By Harry Styron
As the Ozarks becomes suburban, there are many clashes between the old economy and ways of life and the new, expressed in colorful language. A couple of familiar terms are sometimes used in ways that sound funny, especially used as verbs.
Grandfathering
“Grandfathering” as a legal term is not peculiar to the Ozarks and seems to mean here what it means anywhere. It is the concept by which something that has been done in the past is lawful for that reason, regardless of any new laws.
The historical origin of the term is ugly: in some states, the right of a citizen to vote was tied to whether that citizen’s grandfather could vote. In 1915, the United States Supreme Court struck down an Oklahoma statute that had a “grandfather clause” which essentially denied blacks the right to vote because their grandfathers had not passed literacy tests required of blacks.
Sometimes, grandfathered status is recognized by statutes and regulations. For example, when an area is rezoned by the local government from agricultural to residential, the pig farm is called a “prior non-conforming use.” A prior non-conforming use usually may not be expanded or resumed after stopping for a defined period of time.

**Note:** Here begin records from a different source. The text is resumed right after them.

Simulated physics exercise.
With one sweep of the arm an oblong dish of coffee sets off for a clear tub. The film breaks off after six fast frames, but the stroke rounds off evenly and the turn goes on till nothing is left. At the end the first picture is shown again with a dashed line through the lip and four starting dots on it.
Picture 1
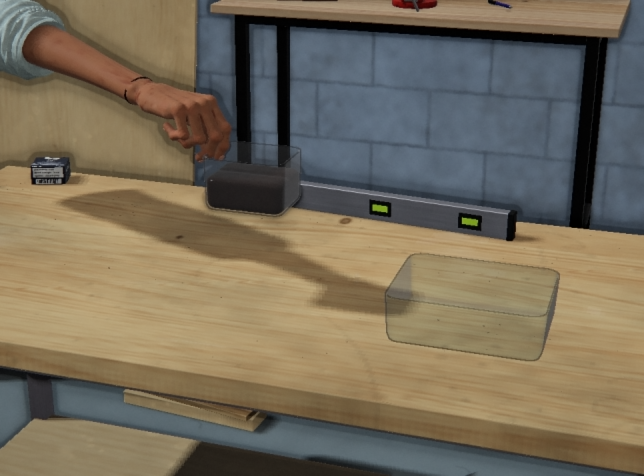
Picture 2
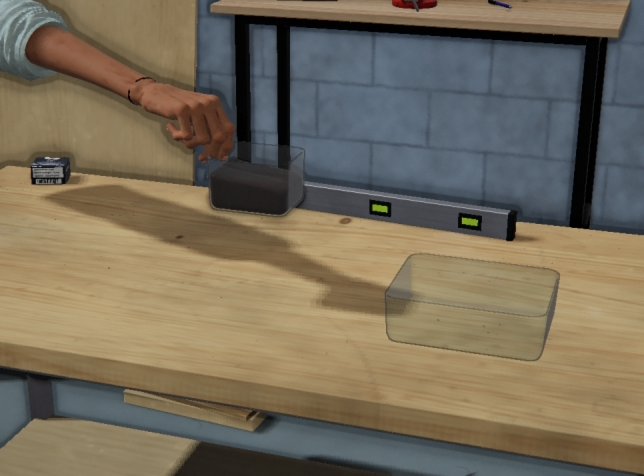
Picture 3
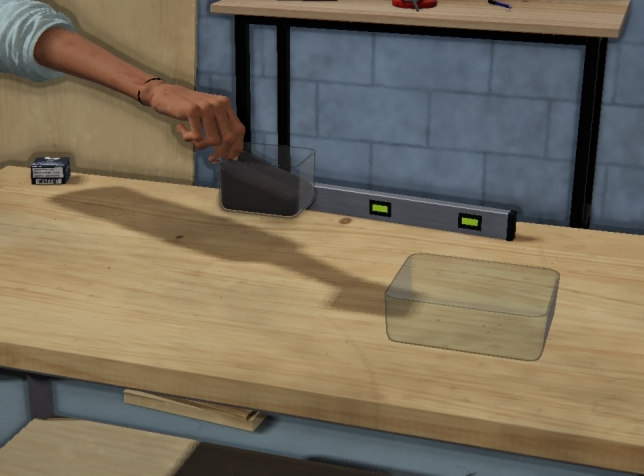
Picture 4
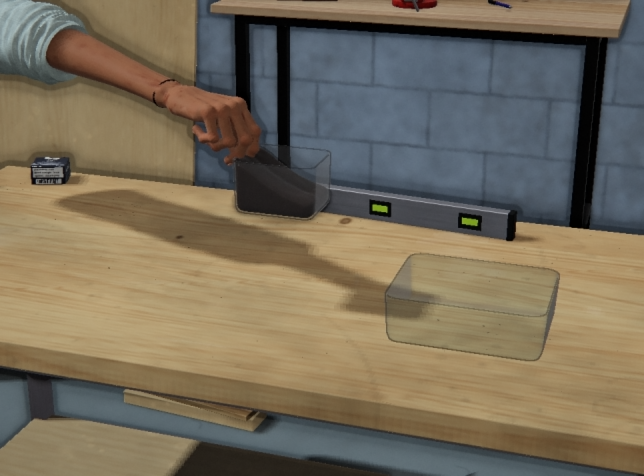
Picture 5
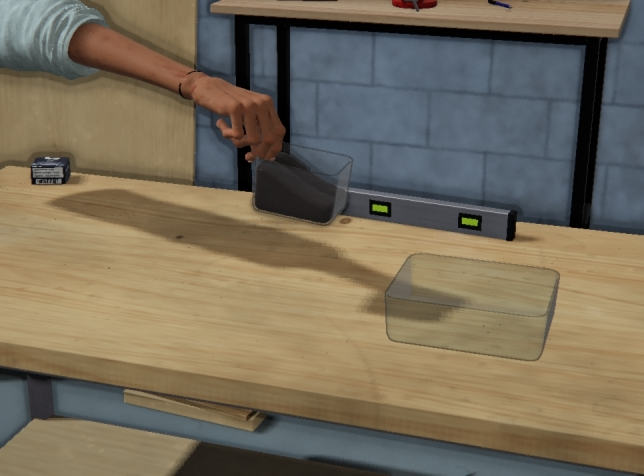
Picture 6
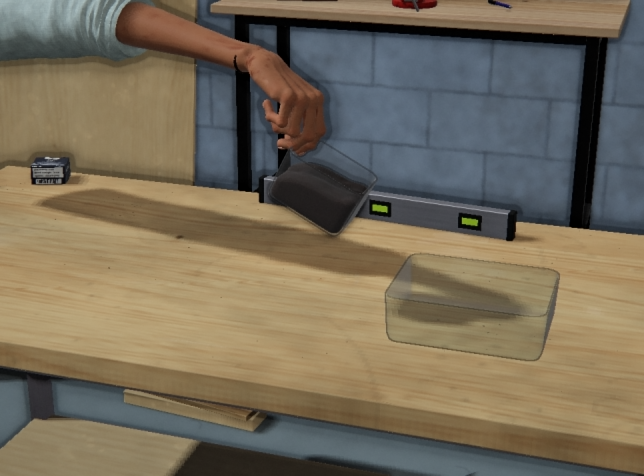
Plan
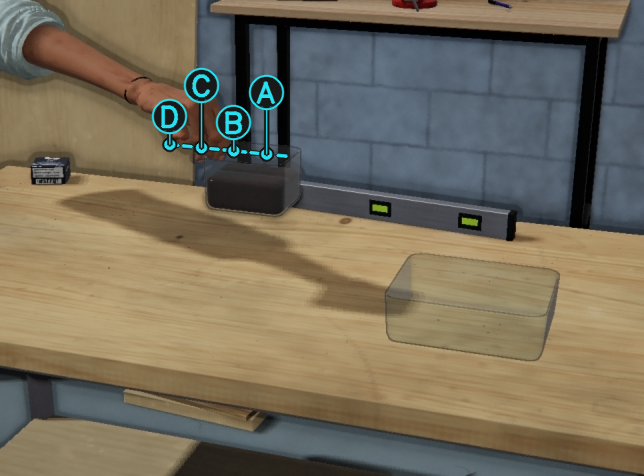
At first, a hand holds an upright clear oblong dish of dark liquid at the back of a wooden workbench, with an empty clear tub to the right. The arm moves the dish slightly right, and the liquid slopes inside it. Then the hand carries it further right, lifting and tilting it.
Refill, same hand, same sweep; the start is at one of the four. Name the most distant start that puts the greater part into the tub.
That is dot A.
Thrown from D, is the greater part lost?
Yes.
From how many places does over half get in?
One of them.
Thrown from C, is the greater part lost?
Yes.
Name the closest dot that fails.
The answer is B.
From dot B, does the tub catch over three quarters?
No, it does not.
On the marked copy, A at (266, 154); B at (233, 150); C at (201, 147); D at (169, 144).
With A, about 68 % lands in the tub, 17 % falls short and 15 % goes beside or beyond.
With B, about 32 % lands in the tub, 61 % falls short and 7 % goes beside or beyond.
With C, about 0 % lands in the tub, 98 % falls short.
With D, about 0 % lands in the tub, 100 % falls short.
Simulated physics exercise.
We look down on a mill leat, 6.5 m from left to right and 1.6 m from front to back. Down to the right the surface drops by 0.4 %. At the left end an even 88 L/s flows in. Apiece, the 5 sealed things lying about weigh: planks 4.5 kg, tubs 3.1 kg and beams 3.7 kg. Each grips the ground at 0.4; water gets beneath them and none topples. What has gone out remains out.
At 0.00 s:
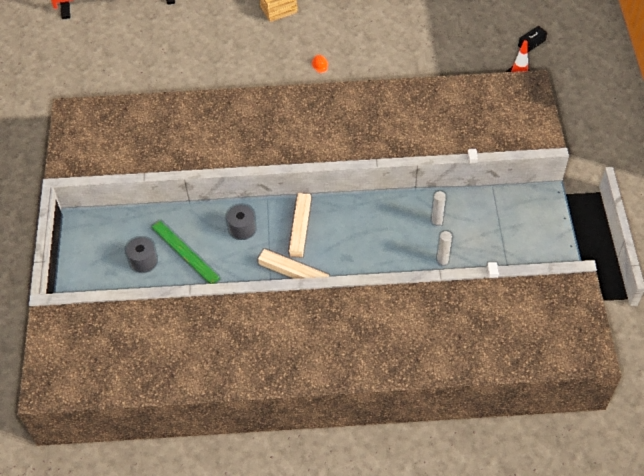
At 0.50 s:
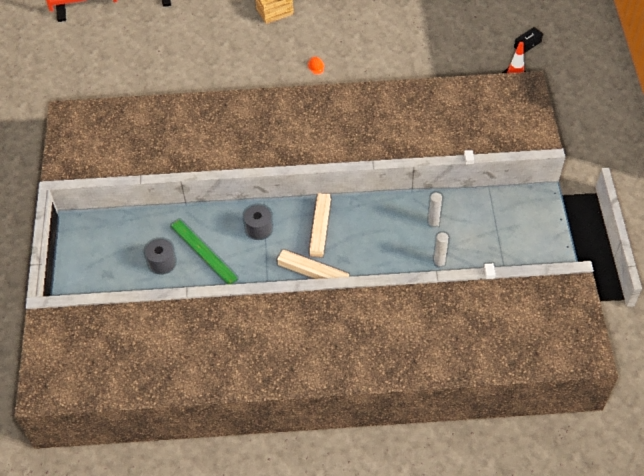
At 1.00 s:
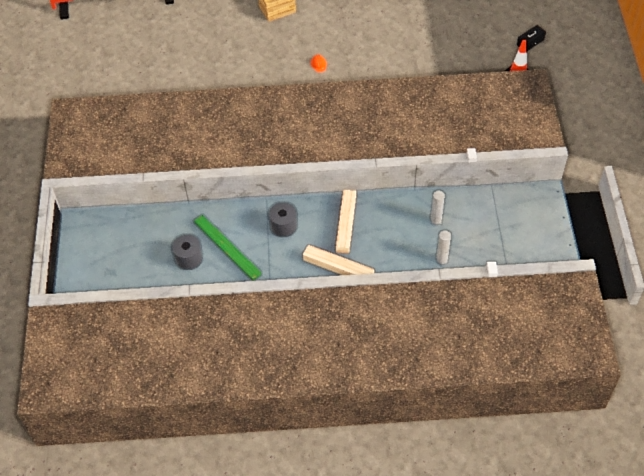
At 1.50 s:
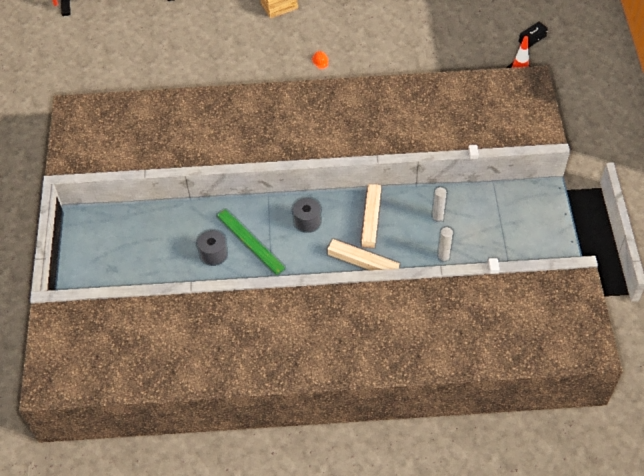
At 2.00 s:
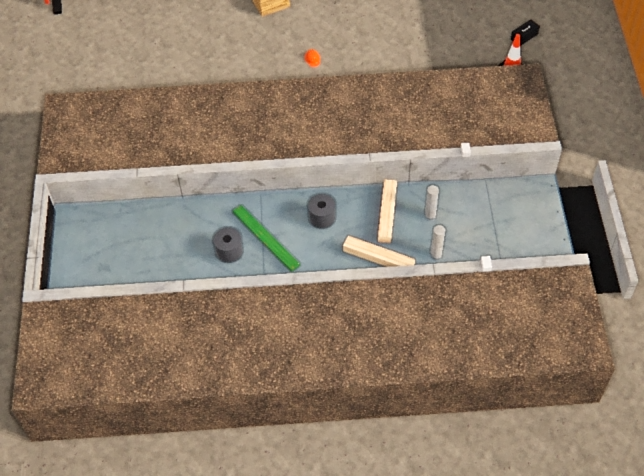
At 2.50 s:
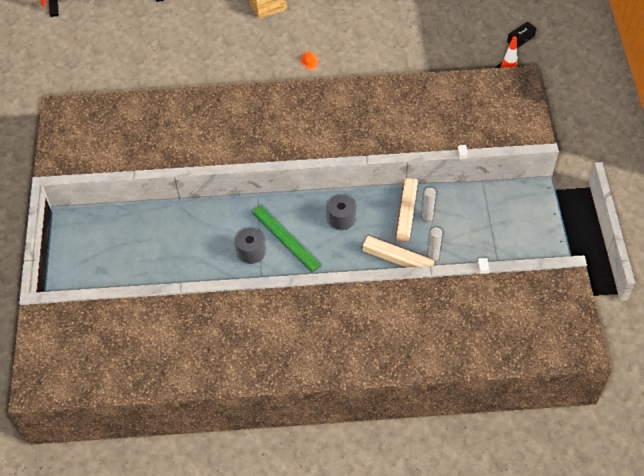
In a shallow stone-walled channel between brown banks, a green plank, two dark tubs and two pale wooden beams drifted steadily rightward together, the beams nearing two upright posts that stayed put.
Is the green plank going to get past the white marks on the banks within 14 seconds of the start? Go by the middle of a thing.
Oh, that one doesn't get there.
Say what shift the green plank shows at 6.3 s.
Displacement by then near 300 cm.
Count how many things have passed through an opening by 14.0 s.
3.
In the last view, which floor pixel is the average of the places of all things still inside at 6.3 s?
The average lands around (442, 228).
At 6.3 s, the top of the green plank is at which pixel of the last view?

In a 1997 case, the Olsons put a second house trailer on their small parcel as a home for their daughter. The county planner, acting under newly-adopted regulations, told her that she needed a conditional use permit to do so, which required a showing of hardship, which Mrs. Olson equated with a request for charity. Mrs. Olson claimed that there was no hardship because “her daughter works every day,” and the planning board agreed with Ms. Olson that her property was grandfathered for the second trailer, but neighbor Brown appealed. The appellate court’s opinion summarized Mrs. Olson’s trial testimony as follows:
Mrs. Olson spoke for the defense…. She started her arguments by stating that Mr. Brown had no right to appeal her case since he was a criminal and that he abuses his dogs and his family…She said that she bought the land she now owns, the two (2) acres, because her realtor told her she would be able to have two homes on the site. Since this was an existing development she should be grandfathered.
Grandfathering is a limited right to continue a lawful use that could not be given a permit under current regulations. The concept often does not apply to laws affecting health and safety; otherwise new regulations to protect health and safety would be even more difficult to implement.
The term grandfathering is sometimes applied to one of the most common sources of legal disputes in the Ozarks, the right to title to another’s land by the doctrine of adverse possession (commonly called “squatters’ rights”) or to the right to cross another’s land by the doctrine of easement by prescription. Under Missouri law, after 10 years of possession or control, a user of another’s land may be able to have a court affirm that a non-owner has a title or a right of use to another’s land.
Grandmawing
Grandmawing is more obscure than grandfathering, and I have only heard it used with respect to stealing timber. Sawmill operators still buy logs for cash, and bringing a few logs to a mill is a good way to get a little money quickly with only a chainsaw and a truck, if gasoline isn’t too expensive. When there is an agreement with a landowner allowing logging, the landowner usually gets a share of what the sawmill pays for the logs. So the sawmill operator likes to keep track of where logs come from, in case of questions about buying stolen property.
“I cut these logs off Grandma’s place,” is such a transparently lame answer, the term “grandmawed timber” has come to mean timber of uncertain origin. The possibility that someone could prove where it came from declines sharply as it is put in a woodstove or made into lumber.
I suppose somebody could say that he had always grandmawed timber off of some absentee owner’s land, thus his right to continue was grandfathered. This way, grandma and grandfather would be together, at least in one lawsuit.
In the state of Oklahoma I have six acres that is grandfathered in with an old farmhouse there is property that buys up to mine that has a big barn and I’m the only one allowed to have cattle on this plot of land if I bought it could I use it with the way I’m using my property that’s grandfather in?
You need to consult a local attorney about this.